New rules for employee share schemes: a guide for start-ups

The treatment of employee share schemes in Australia has been the perennial bugbear for start-ups, particularly early-stage technology companies that use equity as a way to attract and retain top talent before the business can afford to pay market salaries.

The long-awaited changes announced by the government yesterday go a long way towards solving the problem, which meant employees were taxed at the point of issue on share options rather than when the options were exercised. It’s not very attractive for the employee if they are forced to pay tax on something that may have never reached its proposed value.

In a recent start-up survey conducted by LawPath, only one in 10 companies had an employee share scheme (ESS) in place. More than 90 per cent of the start-ups listed the high cost and complexity as the reasons for not having an ESS. Eight out of 10 start-ups said they would put in place an employee stock ownership plan (ESOP) if the tax and cost implications were lowered.

Under the new scheme that will be in force from July 2015, there will be no up-front taxation. Companies of all sizes can now move to give employees options after having been stymied by the tax regime since 2009.

Foreign companies (especially US tech companies) will be very pleased as it will now be far simpler for them to extend their employee share regimes to Australian employees. Previously Australian employees of multinationals would miss out as it was often too difficult for the foreign employer to localise their schemes in a tax-effective way.

Start-ups will be given further concessions in an attempt to bolster the Australian innovation sector. Companies that have an aggregate turnover of less than $50 million, are unlisted and have been incorporated for less than 10 years will be given further financial concessions.

“Eligible start-ups” will be allowed to issue shares to employees at a small discount (up to 15 per cent) and issue options under advantageous conditions. Shares and options that were allocated at a discount will also not be subject to up-front taxation, so long as they are held by the employee for at least three years. Importantly, the options/shares will only be taxed at the time the shares are sold. This means that employees only have to pay tax when they actually receive value.

Start-ups also benefit by having their gains on the options taxed as capital gain and not income, therefore are taxed at the lower concessional tax rate.

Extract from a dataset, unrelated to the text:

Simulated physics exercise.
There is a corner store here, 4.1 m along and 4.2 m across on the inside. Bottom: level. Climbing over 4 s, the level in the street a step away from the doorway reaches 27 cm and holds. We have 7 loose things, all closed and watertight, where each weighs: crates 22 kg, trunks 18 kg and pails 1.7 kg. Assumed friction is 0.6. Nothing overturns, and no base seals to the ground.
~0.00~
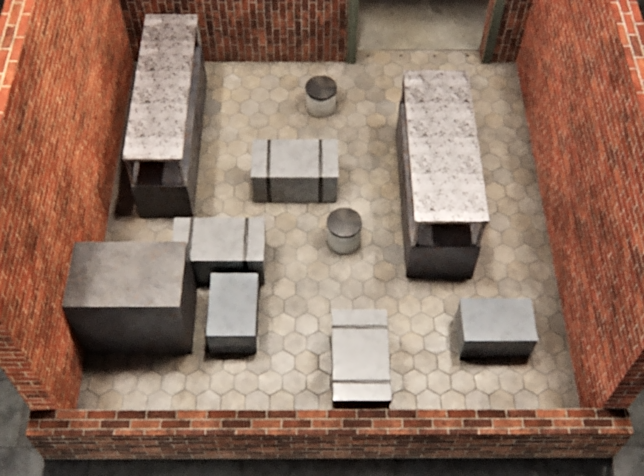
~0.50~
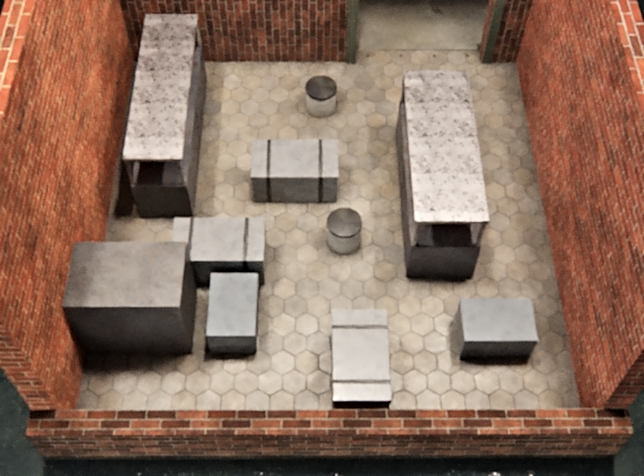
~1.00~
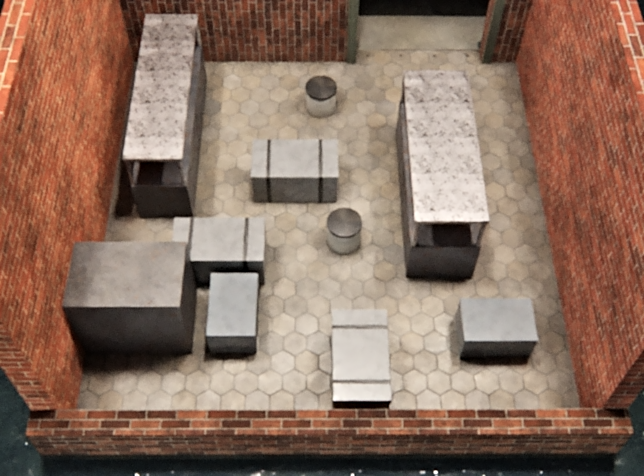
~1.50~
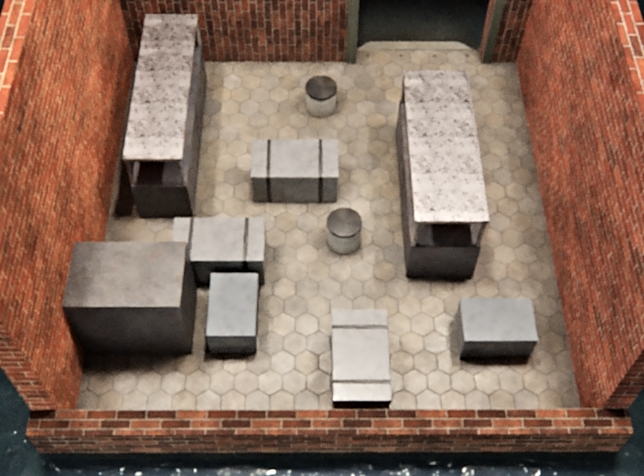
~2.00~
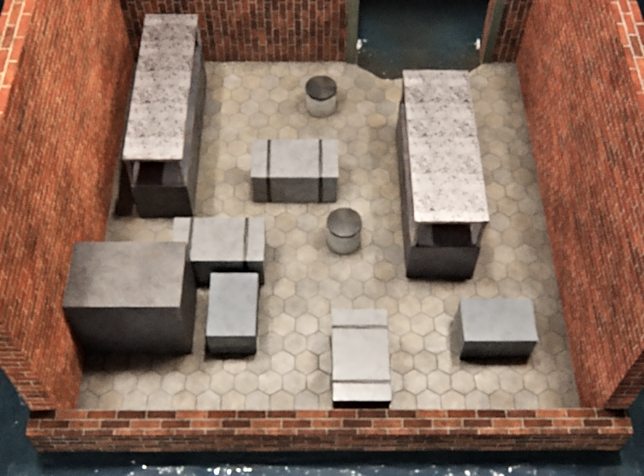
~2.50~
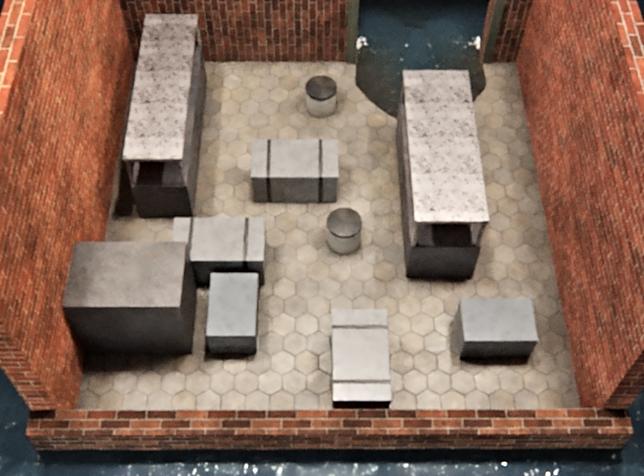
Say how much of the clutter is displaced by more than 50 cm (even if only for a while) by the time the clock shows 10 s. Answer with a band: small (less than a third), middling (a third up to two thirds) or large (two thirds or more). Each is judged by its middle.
Large.
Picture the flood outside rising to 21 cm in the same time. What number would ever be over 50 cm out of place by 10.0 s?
Under that setup the answer is 5.
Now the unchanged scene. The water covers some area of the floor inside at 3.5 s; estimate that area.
I'd put it close to 3.0 m2.
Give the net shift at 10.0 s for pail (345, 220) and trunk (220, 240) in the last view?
In that order: 200 cm, 20 cm.
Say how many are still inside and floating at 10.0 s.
By my count, 7.
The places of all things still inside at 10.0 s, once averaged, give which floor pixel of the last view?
Near (264, 291).
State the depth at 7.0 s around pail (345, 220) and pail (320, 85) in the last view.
Roughly 5 and 3 cm.
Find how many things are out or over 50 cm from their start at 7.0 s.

The government will extend the maximum time for tax deferral of seven years from acquisitions of interests to 15 years, allowing more time for the start-up to succeed.

The reforms, although not in force until July 2015, cannot come quickly enough for struggling start-ups that are losing talent to international companies and larger, cashed-up competitors. These changes are a step in the right direction to making Australia a competitive early-stage economy.

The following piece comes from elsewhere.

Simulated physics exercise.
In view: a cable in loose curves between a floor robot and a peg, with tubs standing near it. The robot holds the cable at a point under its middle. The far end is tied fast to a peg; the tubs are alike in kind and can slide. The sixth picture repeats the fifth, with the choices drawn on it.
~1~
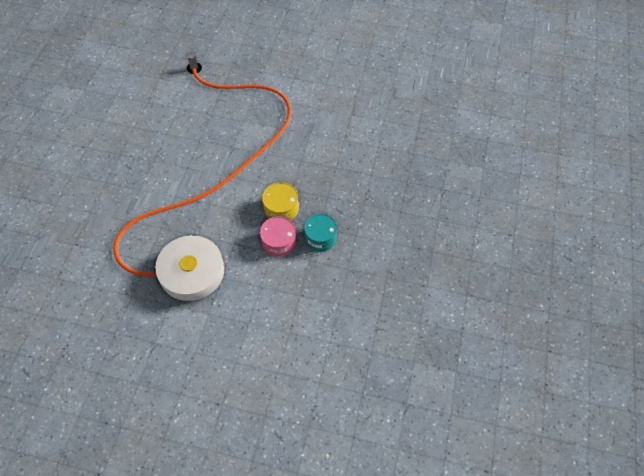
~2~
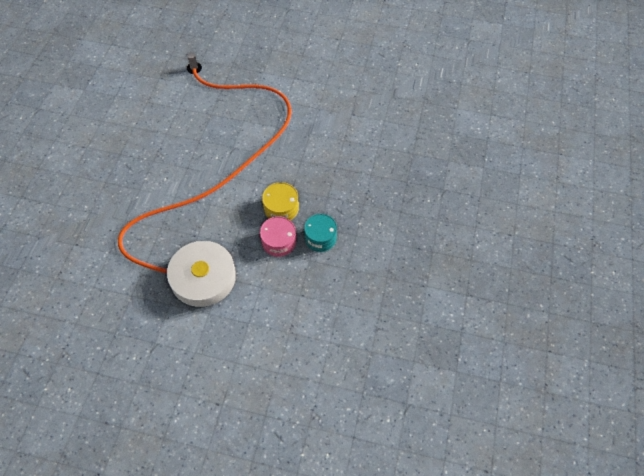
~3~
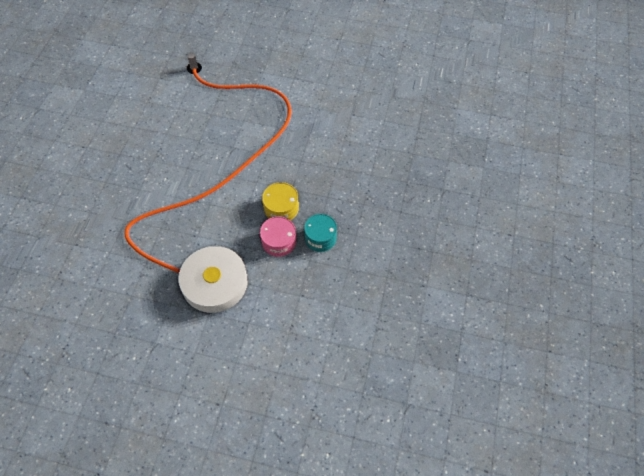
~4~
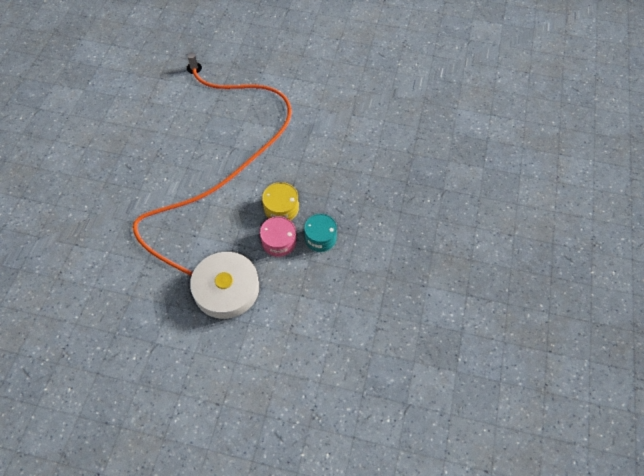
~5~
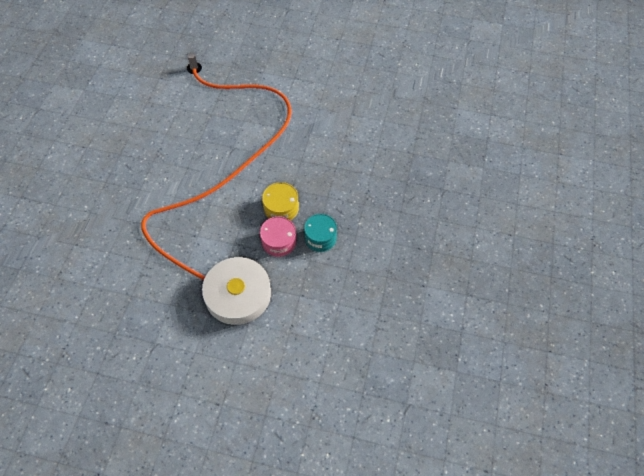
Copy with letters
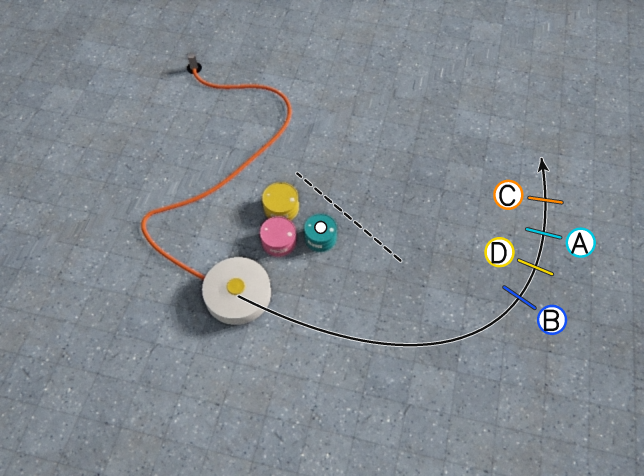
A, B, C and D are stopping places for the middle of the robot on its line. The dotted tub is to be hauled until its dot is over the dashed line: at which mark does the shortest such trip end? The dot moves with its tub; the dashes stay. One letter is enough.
As far as tick A.
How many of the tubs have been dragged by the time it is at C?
Three.
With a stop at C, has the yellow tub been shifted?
Yes.
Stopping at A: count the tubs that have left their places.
By then, three.
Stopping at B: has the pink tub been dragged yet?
By then, yes.
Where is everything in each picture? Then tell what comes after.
In the first picture, robot (191, 269); peg (193, 62); pink tub (278, 237).
In the second picture, robot (202, 274); yellow tub (281, 203).
In the third picture, robot (214, 280); peg (193, 62).
In the fourth picture, robot (226, 286); yellow tub (281, 203).
In the fifth picture, robot (237, 291); peg (193, 62); pink tub (278, 237); yellow tub (281, 203).
On the marked copy, A at (544, 233); B at (519, 297); C at (545, 200); D at (535, 267); the dashed line at (347, 215); the route from (239, 296) via (482, 329) to (542, 159); the white dot at (321, 227).
Following A. Soon after the start, robot (369, 337); turquoise tub (321, 233).
Later, robot (502, 314); turquoise tub (321, 233).
In the end, robot (547, 228); pink tub (318, 209); yellow tub (291, 191); turquoise tub (350, 216); the dot on the turquoise tub is over the dashed line.
As for the rest, B leaves the dotted tub short, at (326, 233); C does it too, but is farther than needed; D leaves the dotted tub short, at (340, 229).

Start-ups that are eligible for the concessions are encouraged to wait until the new rules come into play before establishing their own employee share scheme.

Under the new scheme, companies can do away with complex synthetic loan plans currently used and establish an ESOP with a simple employee option agreement. Legal and tax costs will be heavily reduced as there are no tax implications at the outset.

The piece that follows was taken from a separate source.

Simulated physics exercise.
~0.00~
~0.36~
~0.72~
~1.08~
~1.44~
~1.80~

We expect a huge demand for “off-the-shelf” ESOPs similar to legal products found in the United States. The government has announced that it will work closely with industry to develop standardised documentation that will streamline the process of establishing and maintaining an employee share scheme.

Early-stage companies will now be able to attract talent and retain employees by paying them with equity rather than vital capital needed to grow the business. The new ESOP rules will enable young Australian companies to offer a portion of their business to match the generous salaries offered by well-funded international companies, which are bidding for the same talent.